Но прежде этого следует говорить о том, является ли предполагаемое устройство коррупционного рынка причиной общепризнанной неэффективности работы российского государственного аппарата — или же проблемы самой государственности и даже особенности общества порождают целую прослойку коррупционного предпринимательства. В первом случае можно говорить о том, что проблема коррупции — внешняя. Во втором — следует идентифицировать свойства самого государственного устройства, не препяствующие созданию и развитию такого рода бизнеса.
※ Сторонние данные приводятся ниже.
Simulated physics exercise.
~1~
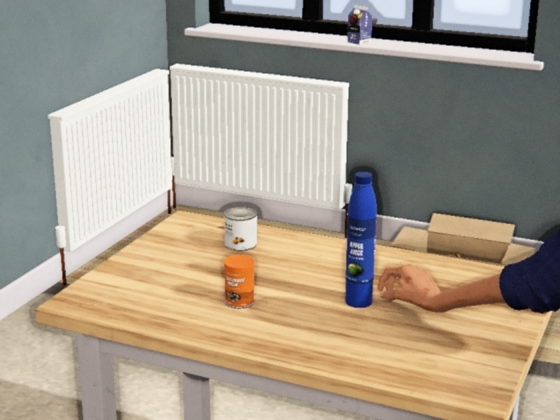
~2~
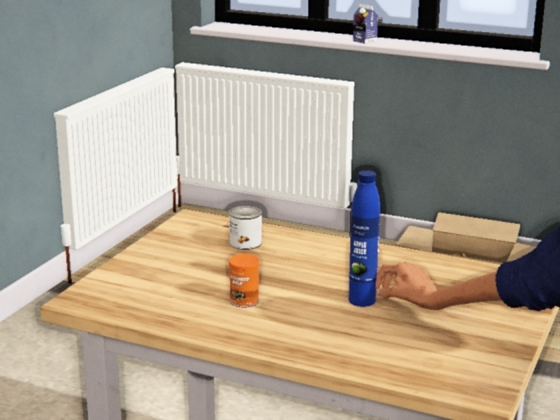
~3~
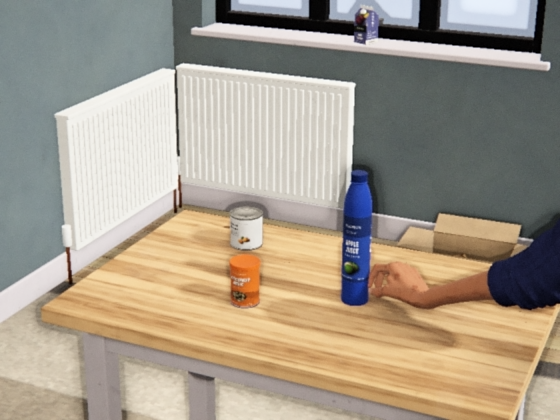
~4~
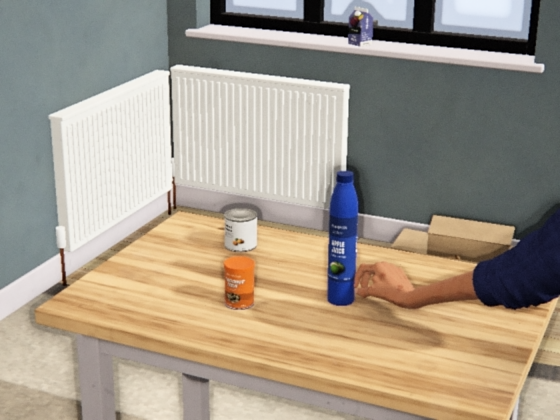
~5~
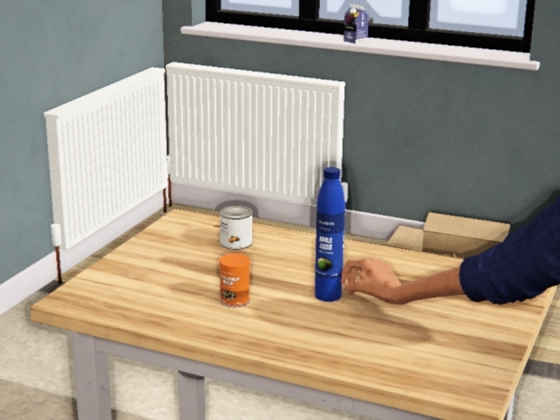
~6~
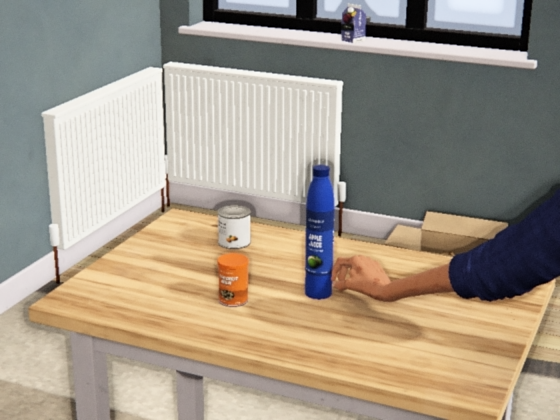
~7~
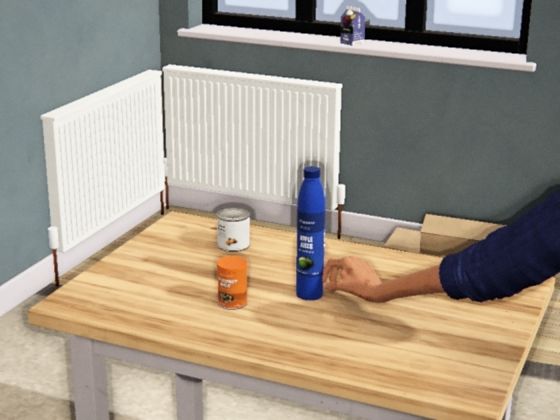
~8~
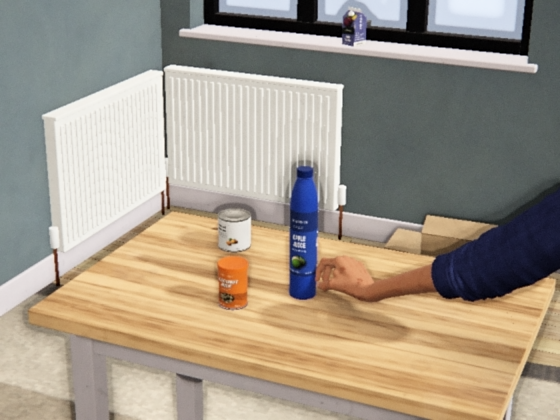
A hand reached in from the right and gently pushed a tall blue bottle leftward across a wooden table, the bottle sliding a short way toward an orange tin and a white tin, which stayed put, and it ended still standing upright near them.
Описать общественные заблуждения об идеальной власти, позволяющие ей быть, как бы это сказать помягче, — неидеальной.

Ведь если наше предположение о коррупции как о прослойке предпринимательства верно, то эта прослойка более чем успешна: объективно следует говорить о контроле этим типом предпринимательства значимого процента ВВП. И поскольку сама по себе коррупционная деятельность в основном разрушительна и непроизводительна, здесь применима логика игры с нулевой суммой: «вы бедны потому, что семья Чайки богата». То, что генеральный прокурор в действительности является не представителем публичной власти, а частным предпринимателем, есть не смягчающее обстоятельство, а обстоятельство, которого быть не должно.